The Age of Shadows
There’s something about the sensibilities of South Korean cinema that lends it well to genre fare. Chan-wook Park, Joon-ho Bong, and now Kim Jee-woon are all making a name for themselves by taking on Hollywood at its own game, hitting the kind of kinetic beats that few Western filmmakers could ever dream of. Kim first came to prominence with his uber-violent I Saw the Devil, a two-and-a-half hour revenge thriller of cannibalism, rape and torture. His latest, The Age of Shadows, is more subdued, but equally confident in its invocation of base urges; it might sometimes look and sound like a prestige picture, but it never lets its viewer forget about the primordial thrill of an unexploded stick of dynamite, or the way a man’s head responds to a bullet or three.
It’s the 1920s and Japan holds Korea in the grip of authoritarian rule. Korean police chief Lee (Song Kang-ho) is in charge of rooting out members of the struggling resistance; yet when a raid leads to the death of a former friend (in the thrilling opening sequence), he finds his loyalties challenged. After meeting the similarly disciplined resistance fighter Kim (Gong Yoo), he is reluctantly converted to the other side, to serve underneath their leader Che-san (Lee Byung-hun).

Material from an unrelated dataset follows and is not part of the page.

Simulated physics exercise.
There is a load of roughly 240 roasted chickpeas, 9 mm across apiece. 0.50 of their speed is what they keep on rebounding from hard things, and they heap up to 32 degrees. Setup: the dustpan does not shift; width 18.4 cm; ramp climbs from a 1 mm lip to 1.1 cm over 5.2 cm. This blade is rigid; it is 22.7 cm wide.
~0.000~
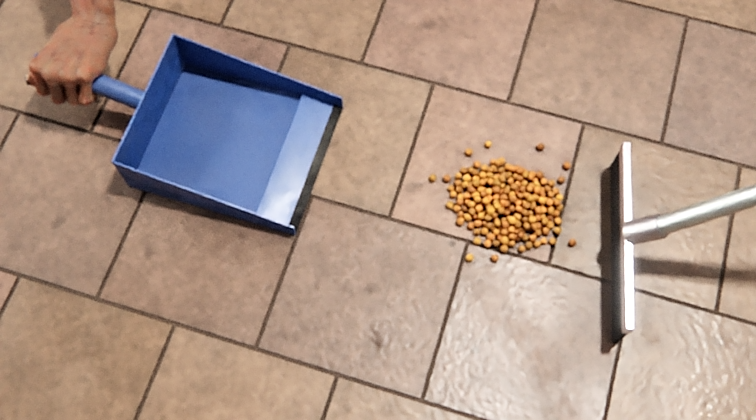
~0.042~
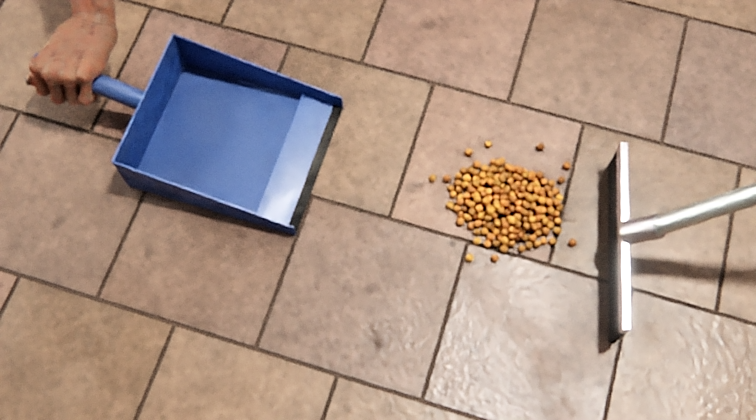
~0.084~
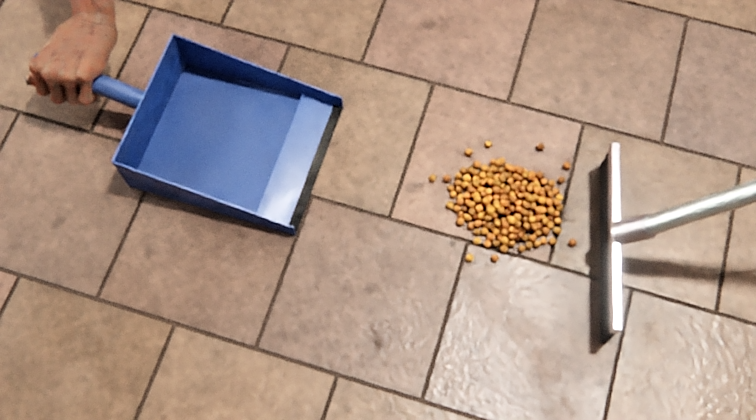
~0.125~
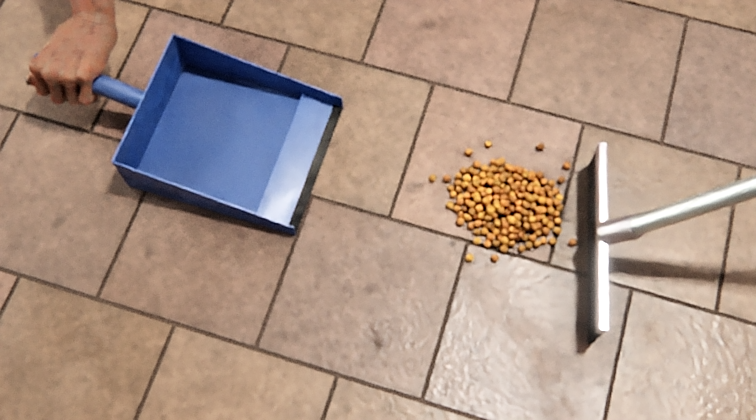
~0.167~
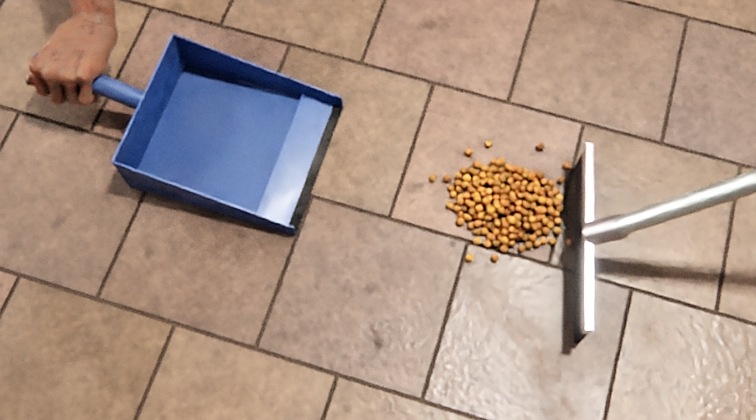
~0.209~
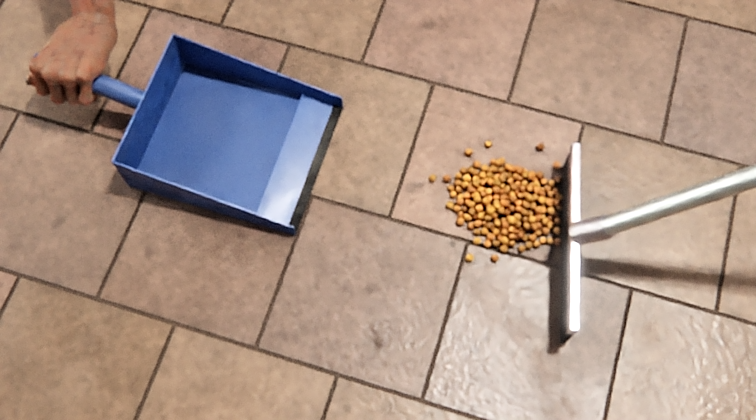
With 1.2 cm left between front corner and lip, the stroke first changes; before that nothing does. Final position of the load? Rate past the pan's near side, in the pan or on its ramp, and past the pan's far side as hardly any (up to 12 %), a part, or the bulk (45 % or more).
Near side: A part, pan: A part, far side: Hardly any.
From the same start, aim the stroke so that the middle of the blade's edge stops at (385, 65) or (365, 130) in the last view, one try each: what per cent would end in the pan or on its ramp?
About 0 % and 15 %.
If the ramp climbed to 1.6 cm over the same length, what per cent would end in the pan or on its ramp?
Estimate with the new ramp: Some 25 in a hundred.
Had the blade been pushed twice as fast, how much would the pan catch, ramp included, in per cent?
It would come to roughly 35 percent.
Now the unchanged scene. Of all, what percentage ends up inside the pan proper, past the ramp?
About 0 %.
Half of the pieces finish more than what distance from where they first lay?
Near 26 cm.
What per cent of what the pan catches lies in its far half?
About 10 per cent.
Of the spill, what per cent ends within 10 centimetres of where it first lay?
About 20 %.
After 0.58 s, middle of the blade 18 cm from the lip; 0 % over the lip, far side 5 %, near side 0 %.
After 0.83 s, middle of the blade 9 cm from the lip; 0 % over the lip, far side 5 %, near side 10 %.
Then, at 1.19 s, middle of the blade 4 cm from the lip; 25 % over the lip, far side 5 %, near side 20 %.
By 1.5 s all is still; near side 20 %, pan 25 %, far side 5 %, in front of the lip or behind the blade 45 %.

Or is he? The vast majority of The Age of Shadows almost directly challenges the cloak-and-dagger theatrics of thrillers past, where the audience – much as they were by Hitchcock – are set up with certain expectations that are denied (or fulfilled) in entertaining ways. It certainly looks the part: cinematographer Ji-yong Kim sets up a gorgeously shot world of smoke, golden gas lamps, deep blue rain, and, yes, plenty of shadows. But there’s also a playful sense of excess that makes the movie’s sporadic action sequences soar with invention. A fight in a train carriage, for example, features a moment where a stray gunshot shatters a window, sending a ludicrously high pile of papers soaring into the air. And the director can’t resist touches of daft humour and grisliness – or, as in the case of an “injured toe” moment, both at the same time.
Having said that, the excess could have been managed a little better. The structure is messy, containing both languorous periods of inaction and intense action sequences that derail momentum, leading to an inevitably underwhelming conclusion. And there are pretentions to patriotic pride that might well play better in the movie’s home country. Yet The Age of Shadows is still premium cinematic junk food – primed to pass 140 minutes better than most films ever could.
Sam Gray
The Age of Shadows is released in selected cinemas on 24th March 2017.